Zarejestrowany program miał zostać wyemitowany w sobotę o godzinie 17:30. Lubelscy politycy dyskutowali m.in. o ustawie o IPN oraz kryzysie dyplomatycznym między Polską a Izraelem. Emisja została jednak wstrzymana. O sprawie poinformowała Joanna Mucha (PO). Padły słowa o "coraz szerszej cenzurze w mediach publicznych".
W sobotę dyrektor Ryszard Montusiewicz odmówił nam komentarza do słów Joanny Muchy. Na pytanie o powody wstrzymania emisji programu prowadzonego przez Małgorzatę Orłowską, stwierdził jedynie, że jako redaktor naczelny ma do tego prawo.
Czytaj więcej: Dlaczego dyrektor TVP Lublin wstrzymał emisję programu? Mucha: "Cenzura"
W niedzielę podczas Panoramy Lubelskiej dyrektor wygłosił kilkuminutowe oświadczenie w którym wyjaśnia swoją decyzję.
- Moją powinnością i obowiązkiem jest dbanie o jakość, rzetelnośc i odpowiedzialność merytoryczną każdego naszego programu. Są one omawiane, kolaudowane, poprawiane i zatwierdzane. To oczywisty proces w każdym medium. Uznałem, że program nagrany w sobotę i przewidziany do emisji nie spełnia tych wymogów. Zasadniczo odbiegał od sposobu prezentowania przez TVP Lublin tej istotnej i nabrzmiałej sprawy. Uznałem, że kierunek debaty obrany i podtrzymywany przez autorkę, dziennikarkę TVP Lublin jest niewłaściwy, stronniczy. Jej pytania są peryferyjne wobec głównego nurtu zagadnienia, stawiane są wręcz nierzetelnie, a autorce zabrakło właściwego przygotowania merytorycznego. Interwencje i wtręty autorki w trakcie programu tendencyjnie zacierały głęboki wymiar toczącej się w Polsce debaty na ten temat prowadzonej także bardzo intensywnie w telewizji polskiej oraz na naszej antenie lokalnej - mówi Montusiewicz.
- (...) Decyzja moja o odwołaniu emisji odnosiła się tylko i wyłącznie do formuły programu przyjętej i realizowanej przez jego autorkę. W żaden sposób na moją nie decyzję nie wpłynęły wypowiedzi uczestników programu lubelskich parlamentarzystów ani inne powody - dodaje.
W oświadczeniu dyrektor TVP Lublin tłumaczy, że relacje polsko-żydowskie są obszarem jego zainteresowania i jest traktowany jako ekspert, zapraszany do debat.
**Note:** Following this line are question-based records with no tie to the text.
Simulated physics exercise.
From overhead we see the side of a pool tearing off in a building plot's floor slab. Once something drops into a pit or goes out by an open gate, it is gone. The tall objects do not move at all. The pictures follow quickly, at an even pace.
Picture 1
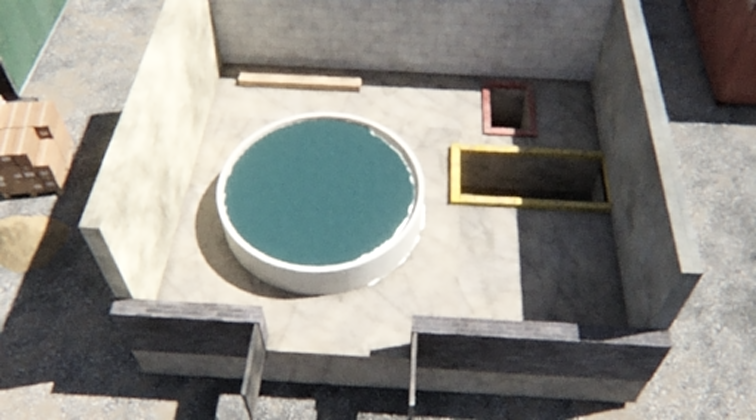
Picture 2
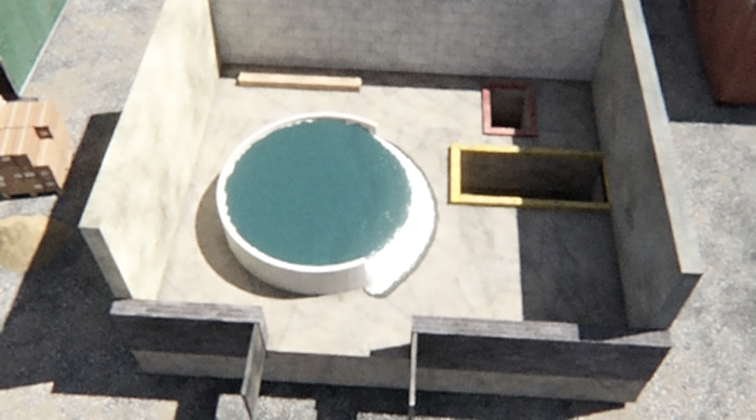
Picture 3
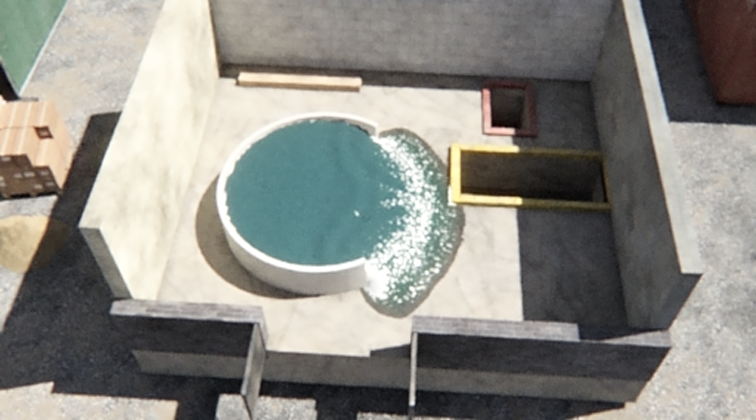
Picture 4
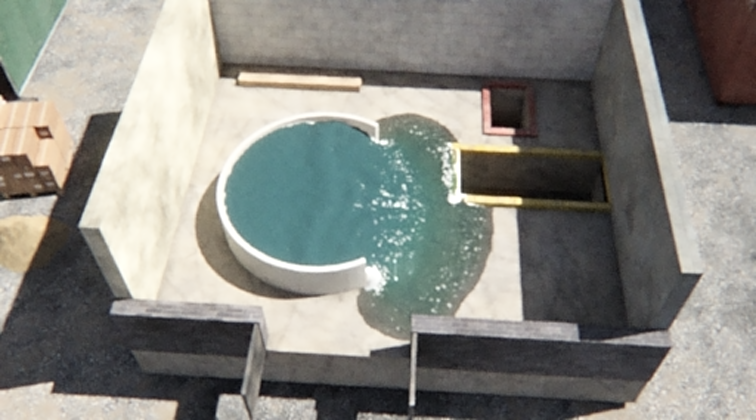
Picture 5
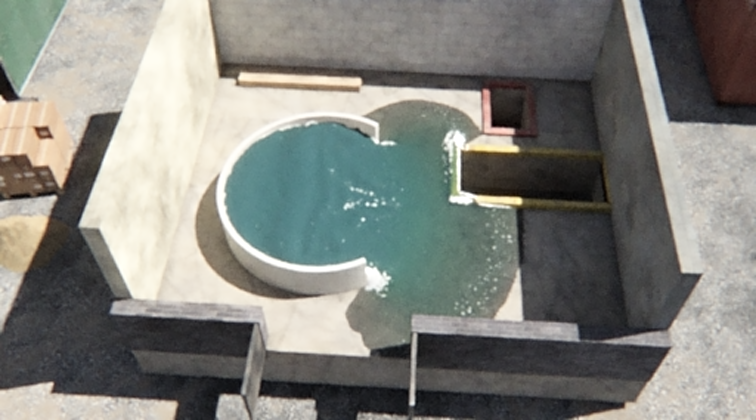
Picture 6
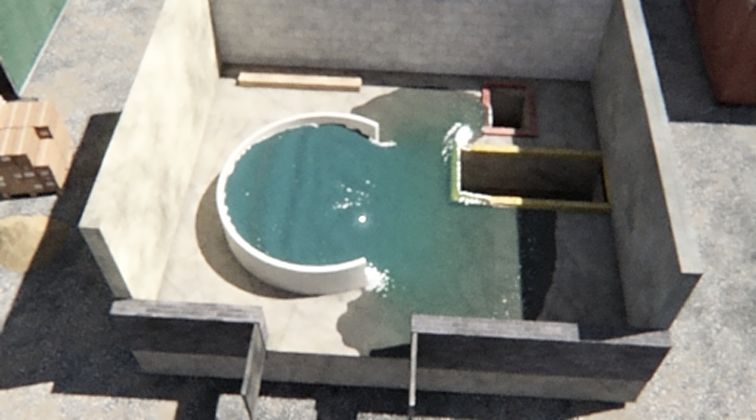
A walled concrete yard on a gravel lot is seen from high above, with a gap in its near wall. A round white-rimmed pool of blue-green water sits left of centre, a wooden plank behind it, with a yellow-edged rectangular pit and a smaller red-edged one to the right. The pool's right side opens and water surges out, foaming, spreading rightward around the yellow edging and toward the near wall, while the camera stays still.
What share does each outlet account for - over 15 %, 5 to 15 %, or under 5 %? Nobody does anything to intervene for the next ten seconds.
My prediction: Gate: The middle band; yellow pit: The top band; red pit: The middle band.
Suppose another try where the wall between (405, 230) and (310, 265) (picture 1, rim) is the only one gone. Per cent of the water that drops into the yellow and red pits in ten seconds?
Near enough: Yellow 8 percent, red 0 percent.
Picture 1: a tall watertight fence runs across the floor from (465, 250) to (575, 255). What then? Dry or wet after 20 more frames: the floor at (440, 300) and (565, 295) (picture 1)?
In the listed order, the first spot is swamped and the second is swamped.
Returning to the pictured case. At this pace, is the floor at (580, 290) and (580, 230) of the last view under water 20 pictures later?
Taking them as listed, one is inundated and the next is inundated.
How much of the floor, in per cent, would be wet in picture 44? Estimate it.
Close to 80 in a hundred, I think.
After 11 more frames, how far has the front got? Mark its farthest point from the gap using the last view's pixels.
Farthest reach: (591, 85).
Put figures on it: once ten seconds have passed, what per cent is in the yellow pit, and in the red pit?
I'd say near 26 %, and near 8 %.
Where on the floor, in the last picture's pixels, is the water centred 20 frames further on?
I'd say around (461, 230).
A moment on, water covers 50 % of the floor; the gate 0 %, the yellow pit 4 %, the red pit 1 %.
Next, water covers 50 % of the floor; the gate 1 %, the yellow pit 9 %, the red pit 3 %.
Then, water covers 60 % of the floor; the gate 1 %, the yellow pit 16 %, the red pit 5 %.
Later, water covers 80 % of the floor; the gate 2 %, the yellow pit 25 %, the red pit 7 %.
In the end, water covers 95 % of the floor; the gate 8 %, the yellow pit 26 %, the red pit 8 %.
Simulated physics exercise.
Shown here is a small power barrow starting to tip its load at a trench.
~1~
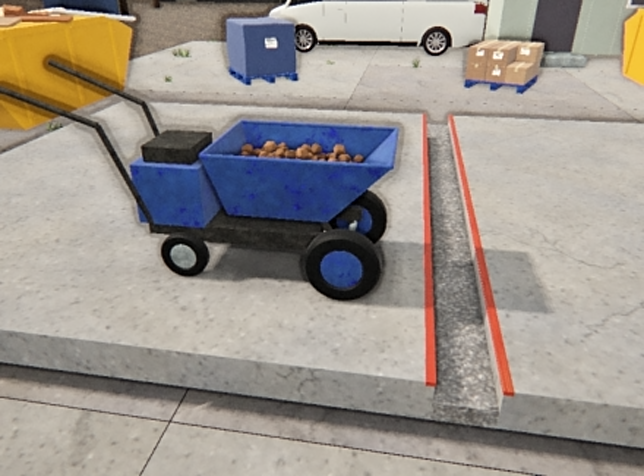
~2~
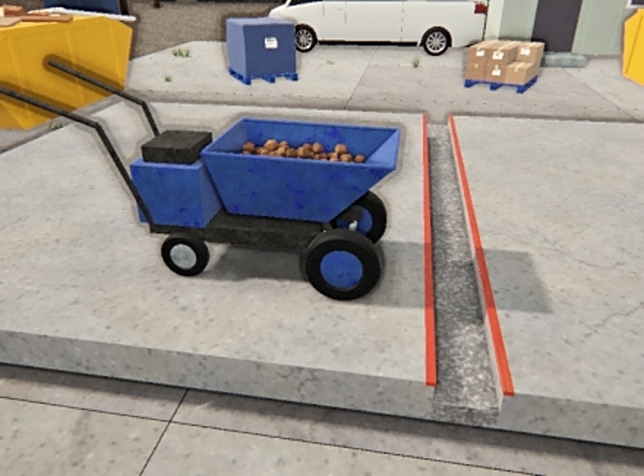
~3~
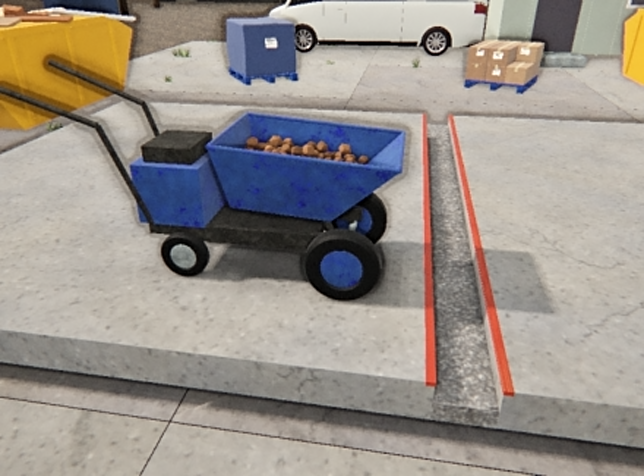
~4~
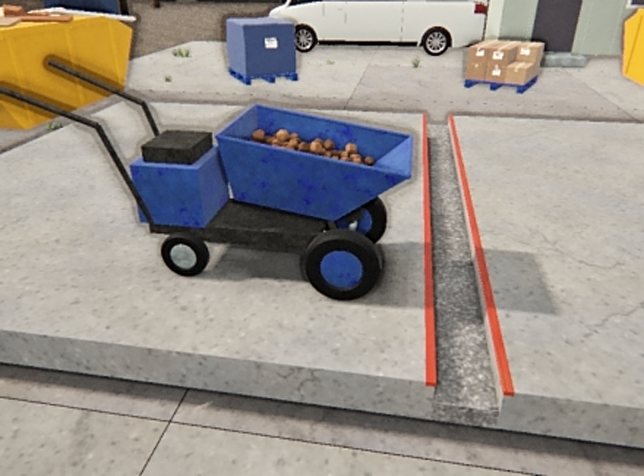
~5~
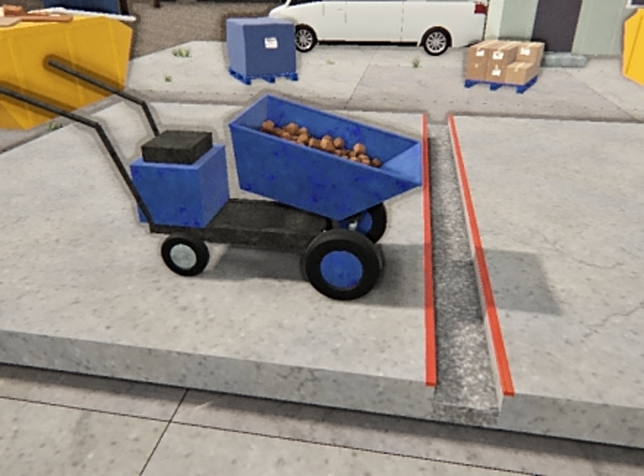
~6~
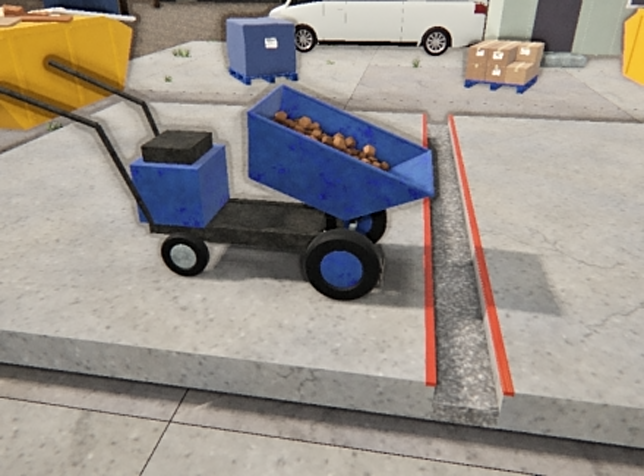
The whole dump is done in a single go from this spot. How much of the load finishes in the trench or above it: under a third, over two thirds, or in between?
In between, a third to two thirds.
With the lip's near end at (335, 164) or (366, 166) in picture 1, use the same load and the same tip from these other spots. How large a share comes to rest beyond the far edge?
About 10 percent the first time, about 20 percent the second.
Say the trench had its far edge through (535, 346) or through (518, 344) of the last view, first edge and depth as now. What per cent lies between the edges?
In order: Near 80, then 70 percent.
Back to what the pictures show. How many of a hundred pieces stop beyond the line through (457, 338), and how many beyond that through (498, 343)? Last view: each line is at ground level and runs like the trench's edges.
Close to 80 and 40 per cent respectively.
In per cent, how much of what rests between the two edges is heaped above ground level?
Roughly 15 %.
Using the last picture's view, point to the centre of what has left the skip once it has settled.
The centre settles at about (478, 278).
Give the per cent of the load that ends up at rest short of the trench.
I'd estimate about 0 per cent of the load.
Shortly afterwards, skip tipped steeply; the whole lot in the skip.
Next, skip tipped right over; near half in the skip; near a quarter in or heaped over the trench; near a quarter beyond it.
Some moments later, skip tipped right over; a little in the skip; near half in or heaped over the trench; near half beyond it.
In the end, skip tipped right over; a little in the skip; near half in or heaped over the trench; near half beyond it.
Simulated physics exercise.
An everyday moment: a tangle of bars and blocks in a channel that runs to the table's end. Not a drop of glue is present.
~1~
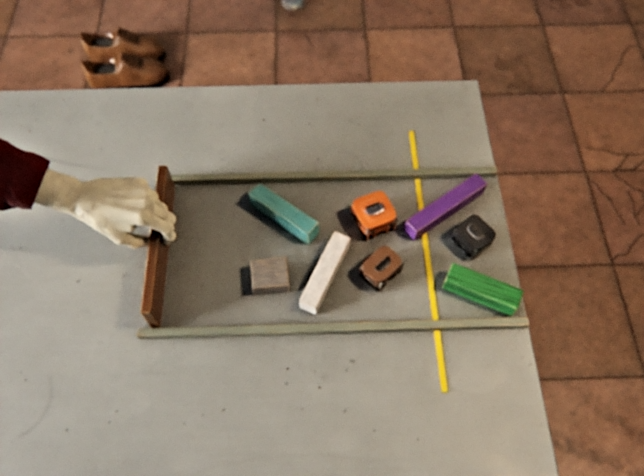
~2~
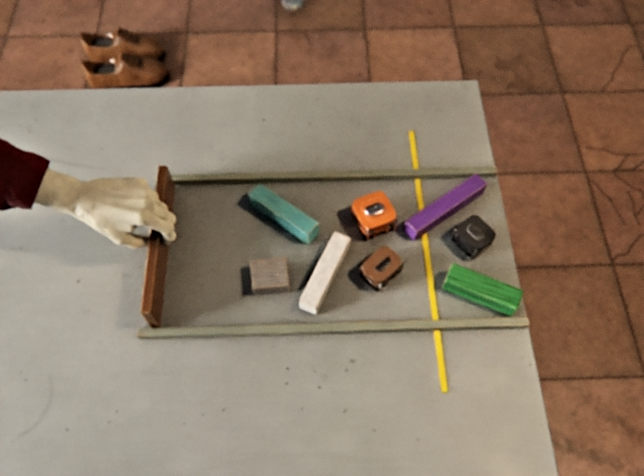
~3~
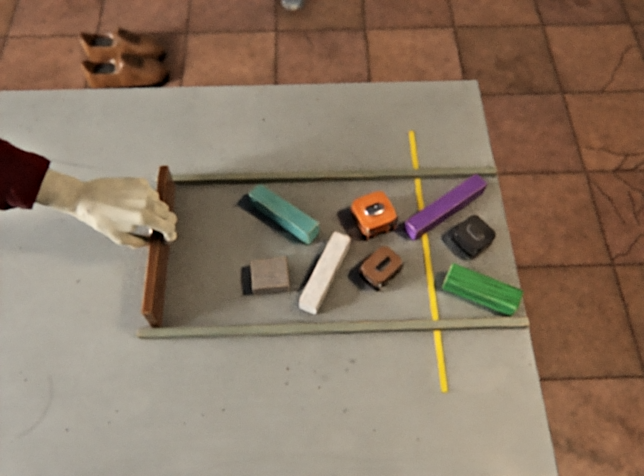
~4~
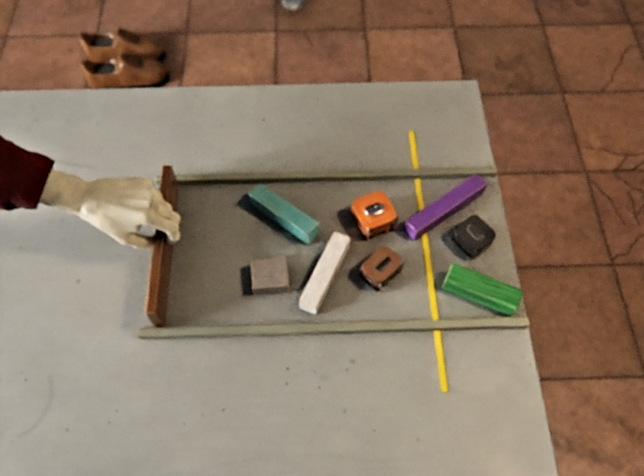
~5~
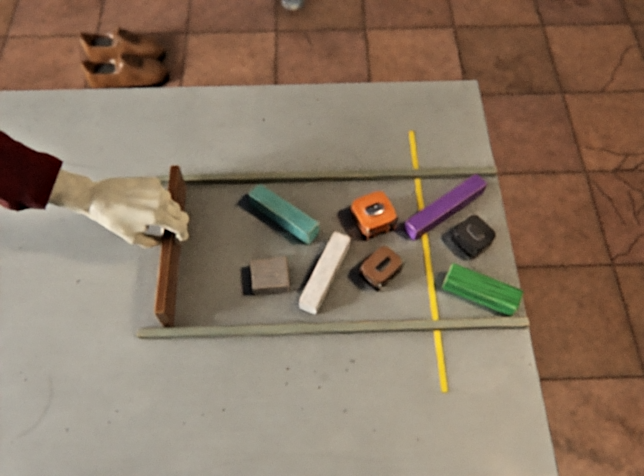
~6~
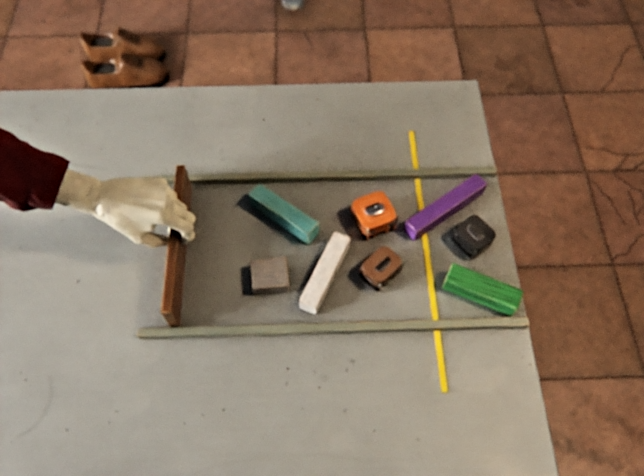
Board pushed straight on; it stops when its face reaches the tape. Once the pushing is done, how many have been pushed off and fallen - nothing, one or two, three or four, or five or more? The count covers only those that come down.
I expect only one or a pair of them will drop off.
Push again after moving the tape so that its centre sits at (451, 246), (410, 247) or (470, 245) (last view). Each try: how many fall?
Floor tally per try: 4 / 0 / 5.
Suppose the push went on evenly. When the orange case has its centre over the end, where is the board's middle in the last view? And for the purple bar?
Near (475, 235) in the first case, near (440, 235) in the other.
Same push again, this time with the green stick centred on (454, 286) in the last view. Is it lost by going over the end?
If so, it ends up falling.
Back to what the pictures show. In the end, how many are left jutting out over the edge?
Overhanging: 2.
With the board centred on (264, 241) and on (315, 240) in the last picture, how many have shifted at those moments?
Up to then 2, and up to the other point 4.
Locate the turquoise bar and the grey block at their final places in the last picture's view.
The turquoise bar stops around (432, 215); the grey block around (448, 272).
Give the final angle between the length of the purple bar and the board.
Angle: Close to 30 degrees.
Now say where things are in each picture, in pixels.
Green stick (482, 289); black case (474, 237); purple bar (446, 207); board (160, 244); tape (426, 246), in the first picture.
Black case (474, 237); grey block (270, 276), in the second picture.
Purple bar (446, 207); turquoise bar (284, 214), in the third picture.
Green stick (482, 290); orange case (374, 216), in the fourth picture.
Black case (474, 237); brown case (381, 269), in the fifth picture.
Green stick (482, 290); black case (474, 237); purple bar (446, 207); board (178, 243); tape (426, 246), in the sixth picture.
Early on, none off yet; green stick at rest near (482, 290); black case at rest near (474, 237); purple bar at rest near (446, 207).
Finally, the number that fall off is one or two; lost, green stick.
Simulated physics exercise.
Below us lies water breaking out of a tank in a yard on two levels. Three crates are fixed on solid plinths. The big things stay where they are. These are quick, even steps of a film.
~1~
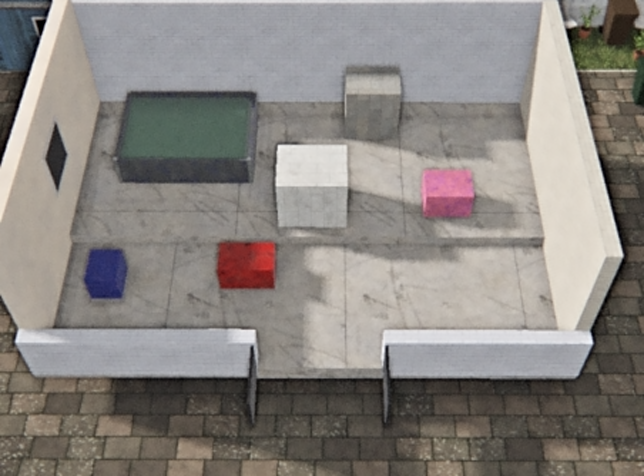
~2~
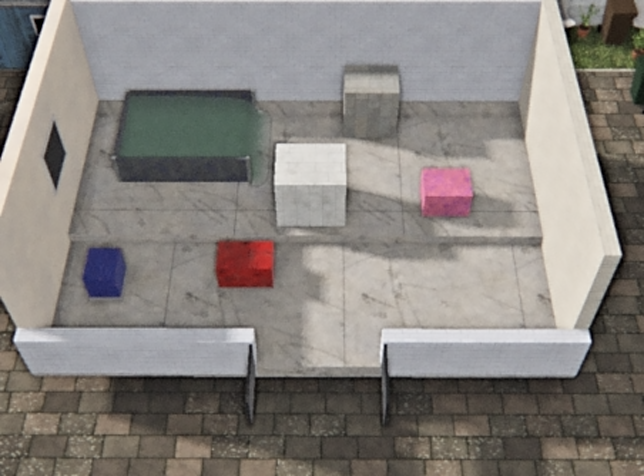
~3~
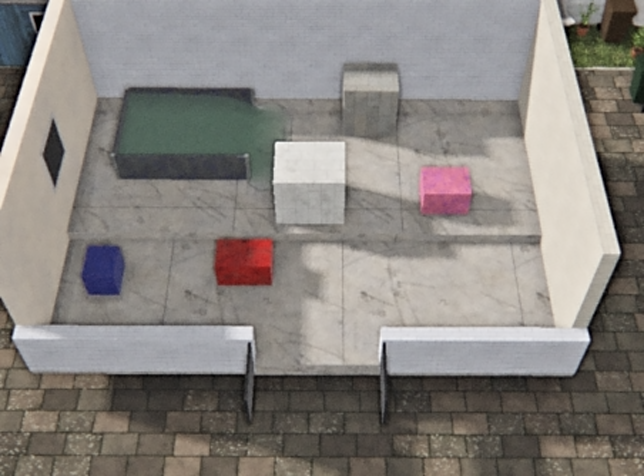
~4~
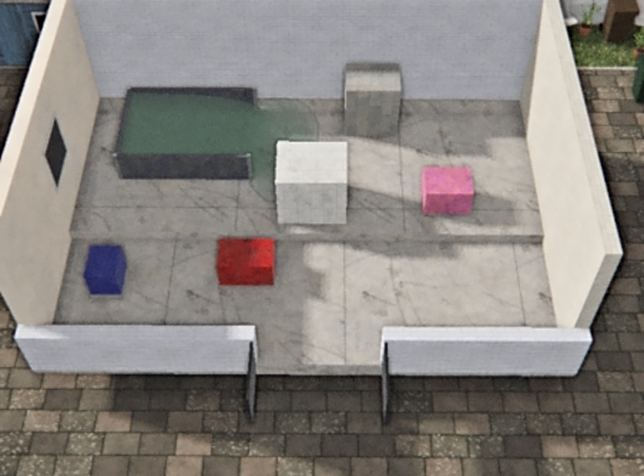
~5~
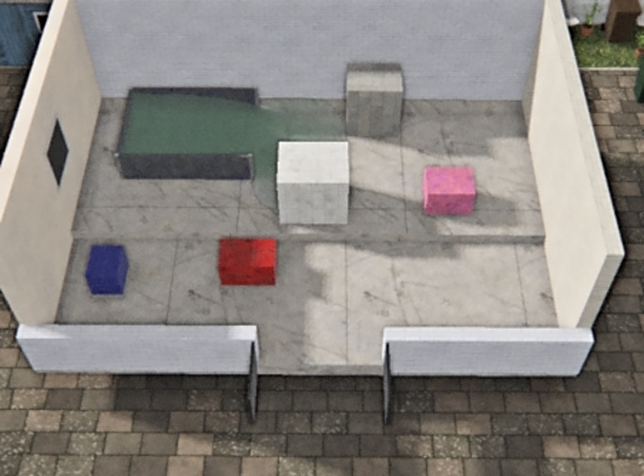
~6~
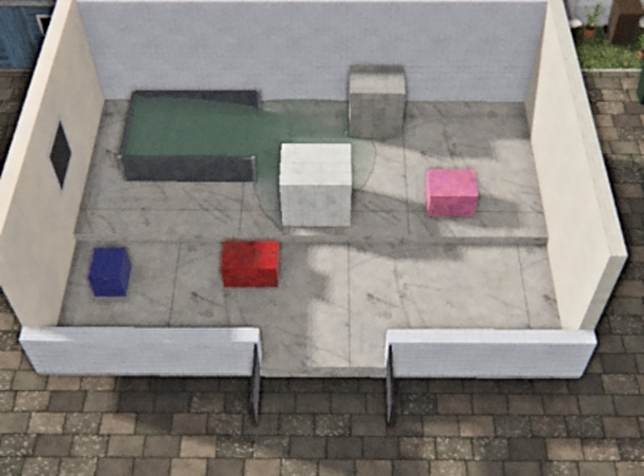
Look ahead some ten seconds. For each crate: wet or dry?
One by one: The blue crate keeps dry; the red crate is soaked; the pink crate is soaked.
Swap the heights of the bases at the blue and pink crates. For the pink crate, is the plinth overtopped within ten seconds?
Pink gets wet.
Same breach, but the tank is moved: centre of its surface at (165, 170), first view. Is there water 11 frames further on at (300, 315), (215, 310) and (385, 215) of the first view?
As listed: Awash, free of water, clear.
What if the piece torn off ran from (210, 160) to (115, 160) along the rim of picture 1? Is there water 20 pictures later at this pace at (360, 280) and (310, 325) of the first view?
In that order: Wet, awash.
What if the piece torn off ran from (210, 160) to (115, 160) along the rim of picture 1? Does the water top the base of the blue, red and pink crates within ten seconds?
My reading: Blue takes water; red takes water; pink is safe.
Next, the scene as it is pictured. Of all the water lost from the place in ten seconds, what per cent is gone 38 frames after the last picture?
Near 20 in a hundred.
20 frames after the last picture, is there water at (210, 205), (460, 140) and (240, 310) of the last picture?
In that order: No water, flooded, clear.
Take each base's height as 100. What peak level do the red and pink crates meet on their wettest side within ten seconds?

Tym bardziej jest utwierdzony o słuszności swojej decyzji.
- Wszelkie domniemania medialne od których się zaroiło szczególnie w mediach lubelskich traktuję jako zamiennikowe szukanie taniej sensacji. Podobnie oceniam sugestię pani Muchy z PO o rzekomej cenzurze. Temu kto poczuł krew wyjaśniam: trop biegnie w innym kierunku - dodał.